Markets Overview
- ASX SPI 200 futures down 0.1% to 9,146.00
- S&P 500 up 0.3% to 6,898.60
- Dow Average little changed at 49,019.28
- Aussie down 0.2% to 0.7104 per US$
- US 10-year yield rose 10.8bps to 4.0479%
- Australia 3-year bond yield fell 3 bps to 4.19%
- Australia 10-year bond yield fell 1.8 bps to 4.63%
- Gold spot up 1.0% to $5,331.77
- Brent futures up 6.3% to $77.49/bbl
Economic Events
- 08:10: (AU) RBA’s Bullock-Speech
- 11:00: (AU) Australia to Sell A$300 Million 3% 2047 Bonds on March 3
- 11:30: (AU) Jan. Building Approvals MoM, est. 5.0%, prior -14.9%
- 11:30: (AU) 4Q BoP Current Account Balance, est. -A$16.5b, prior -A$16.6b
- 11:30: (AU) 4Q Net Exports of GDP, est. -0.3, prior -0.1
- 11:30: (AU) Jan. Private Sector Houses MoM, prior 0.4%
Oil surged as the Iran war threatened to snarl shipping lanes, stoking inflation fears that pummeled bonds amid diminishing odds for a rate cut. The dollar rose. Stocks erased losses.

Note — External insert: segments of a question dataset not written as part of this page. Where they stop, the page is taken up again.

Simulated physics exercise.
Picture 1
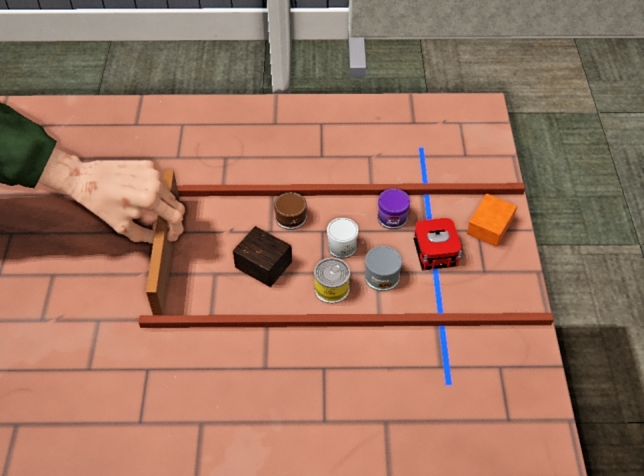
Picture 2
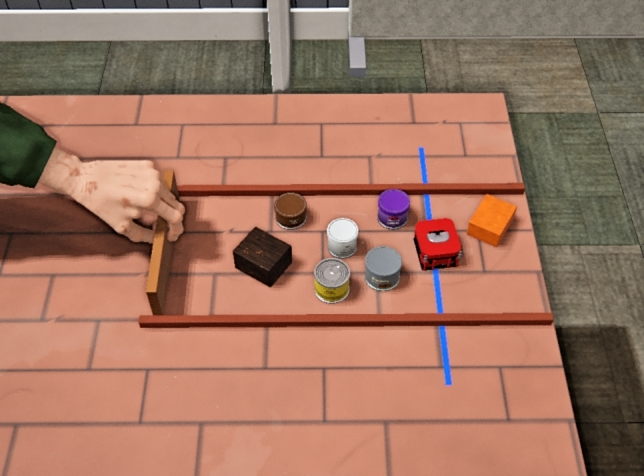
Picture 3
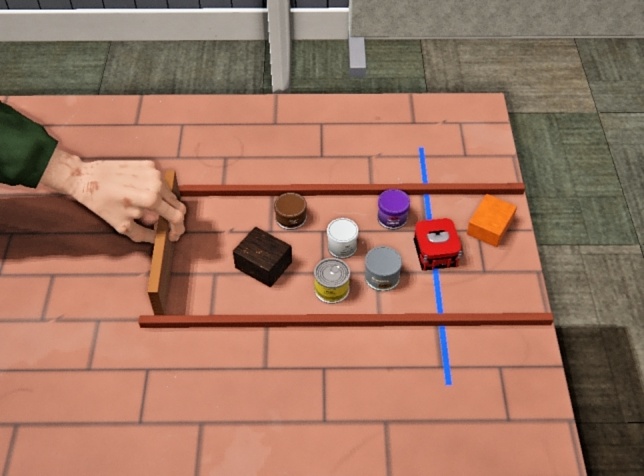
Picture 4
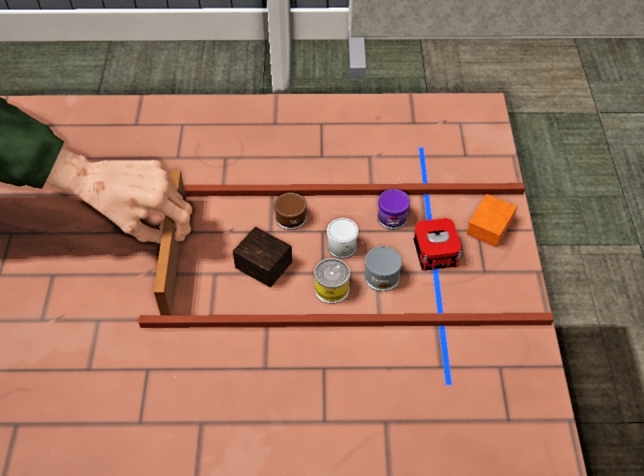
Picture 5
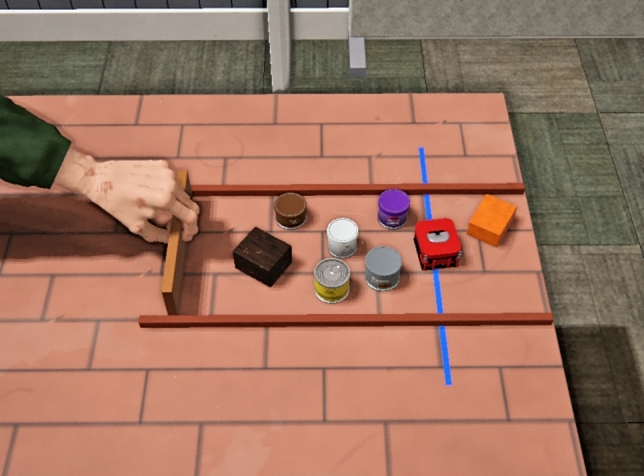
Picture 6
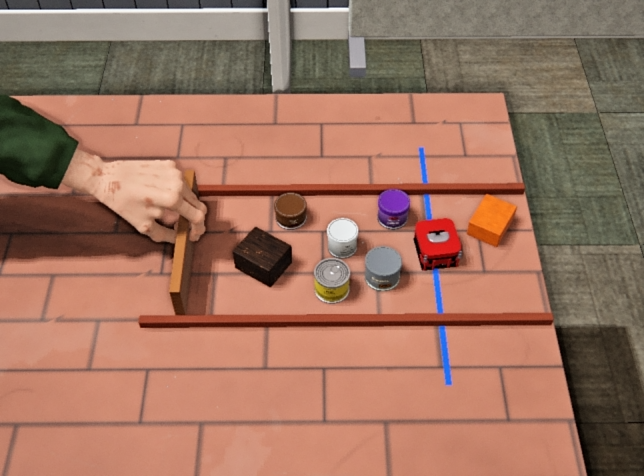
A hand in a green sleeve held a wooden board upright between two rails, then slid it slightly to the right toward the scattered pots and blocks, which all stayed still around the blue line.
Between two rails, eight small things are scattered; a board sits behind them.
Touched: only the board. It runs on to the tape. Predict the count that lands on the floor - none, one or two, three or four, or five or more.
I predict nothing comes down off the table.
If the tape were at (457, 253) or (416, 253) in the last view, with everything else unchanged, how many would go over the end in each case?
Try by try, 0 and 0.
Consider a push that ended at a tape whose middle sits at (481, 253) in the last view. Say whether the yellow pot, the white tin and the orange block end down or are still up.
Going one by one, the yellow pot is not lost, the white tin is not lost, the orange block ends up off.
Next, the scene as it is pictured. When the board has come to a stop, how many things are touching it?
3 in contact.
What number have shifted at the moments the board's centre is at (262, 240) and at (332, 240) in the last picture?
At the first place 1, at the second 5.
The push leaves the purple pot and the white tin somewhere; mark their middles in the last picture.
Final spots - purple pot (475, 198), white tin (461, 225).
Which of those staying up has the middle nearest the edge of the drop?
Orange block.
Early on, none off yet; orange block at rest near (492, 220); red case at rest near (437, 244); purple pot at rest near (393, 210).
Finally, the number that fall off is zero.
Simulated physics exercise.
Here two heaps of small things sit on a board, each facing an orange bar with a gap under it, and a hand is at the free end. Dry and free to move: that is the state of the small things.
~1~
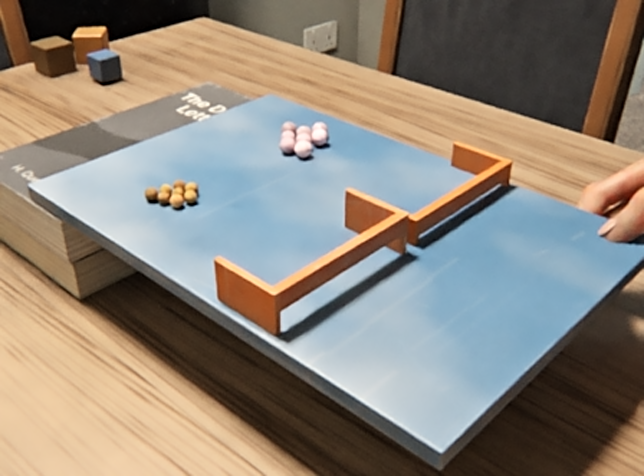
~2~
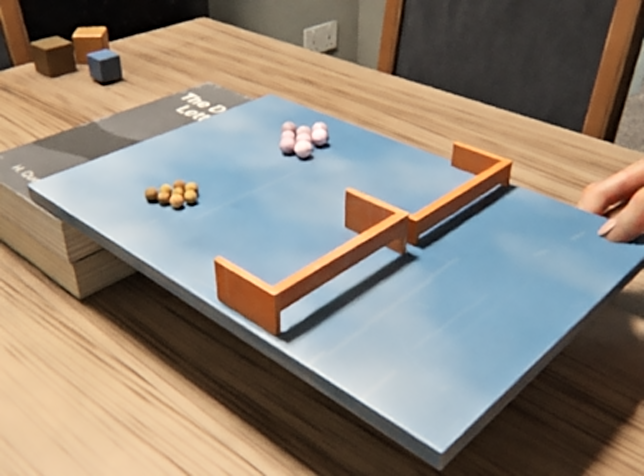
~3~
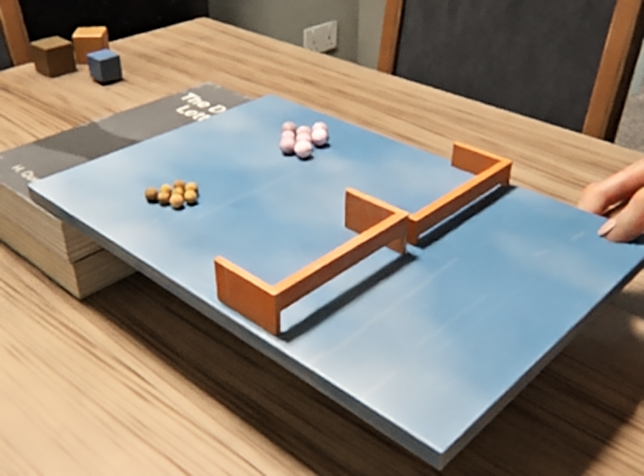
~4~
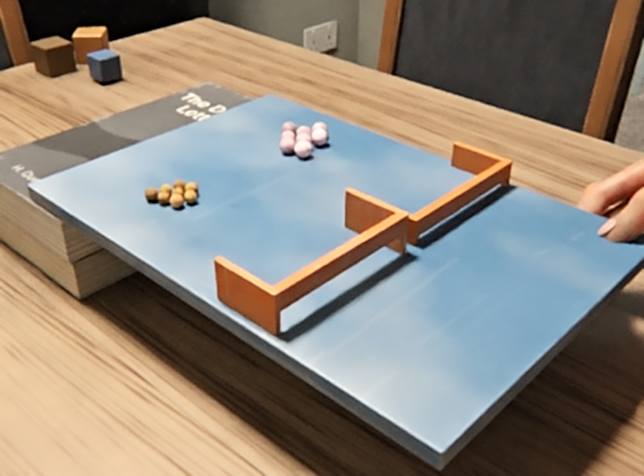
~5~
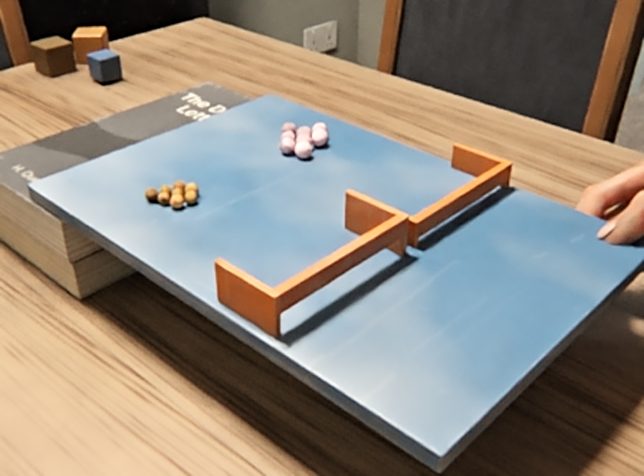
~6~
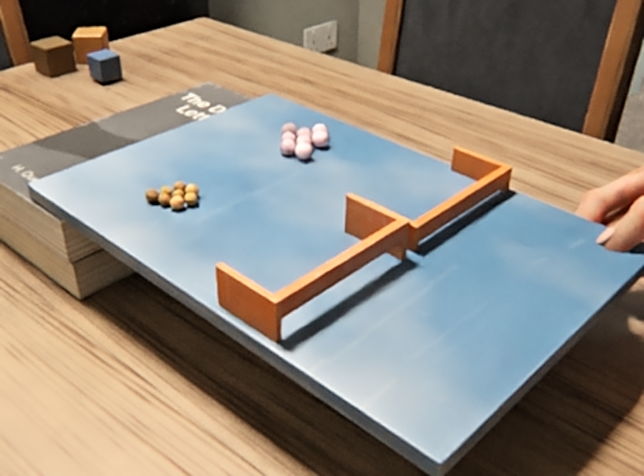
At the start, a blue board slopes down from a book pile on a wooden table, holding a cluster of small brown balls, a cluster of pale pink ones and orange barriers, with a hand at the right edge. Everything stays almost still, then the board's near end dips very slightly while both clusters keep their places.
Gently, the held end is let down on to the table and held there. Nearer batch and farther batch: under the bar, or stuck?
The nearer batch is short enough. The farther batch is too tall.
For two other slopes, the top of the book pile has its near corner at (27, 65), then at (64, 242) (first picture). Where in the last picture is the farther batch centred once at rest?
The first gives (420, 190), the second gives (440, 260).
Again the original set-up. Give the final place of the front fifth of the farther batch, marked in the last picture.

Also weighing on Treasuries were figures showing manufacturing expanded, with input prices jumping. Ten-year yields headed toward their biggest advance since April. The S&P 500 was little changed after a slide that earlier topped 1%. Energy and defense shares gained. Several tech firms with solid balance sheets rallied. Airlines sank. Gold topped $5,300.
The near halt to traffic through the Strait of Hormuz and disruption at a big refinery in Saudi Arabia underscored the threat to oil supplies. West Texas Intermediate jumped 6.3% to settle at $71.23. European natural gas prices soared as Qatar shut the world’s largest LNG export plant.
“There are more questions than answers right now,” said Chris Larkin at E*Trade from Morgan Stanley. “A stabilizing energy picture could have a positive ripple effect, while concerns about a longer-term disruption could have the opposite.”
As US-Israeli strikes on Iran reverberated across the Middle East, President Donald Trump called on the nation’s leaders to capitulate, while the Islamic Republic’s security chief ruled out negotiations. US Defense Secretary Pete Hegseth rejected the idea of an “endless” war.
The recovery in major equity indexes from session lows suggests that, for now, the market views the conflict as a relevant geopolitical risk, but one that remains financially contained in the immediate term, according to Antonio Di Giacomo at XS.com.
The yield on 10-year Treasuries climbed 10 basis points to 4.04%. Traders are now fully pricing in a first Federal Reserve rate cut for September, with bets on a third reduction in 2026 almost evaporating. The dollar rose 0.7%.
Morgan Stanley strategists led by Mike Wilson see the conflict in the Middle East as unlikely to derail their bullish view on US stocks, barring a sharp and sustained surge in oil.
“In the end, the Iran military action should remove major uncertainty in the world, and the stock market is expected to have a relief rally as new, pro-Western leadership in Iran emerges and crude oil exports resume,” said veteran strategist Louis Navellier.
The current geopolitical escalation should ultimately be a buying opportunity in stocks as fundamentals remain positive, according to JPMorgan Chase & Co. strategists led by Mislav Matejka.
Meantime, Lori Calvasina says investors should be careful about paying too much attention to studies that suggest always buying stocks after geopolitical conflicts.
The RBC Capital Markets strategist warns that evidence for rebounds doesn’t always reflect the risks around wider wars.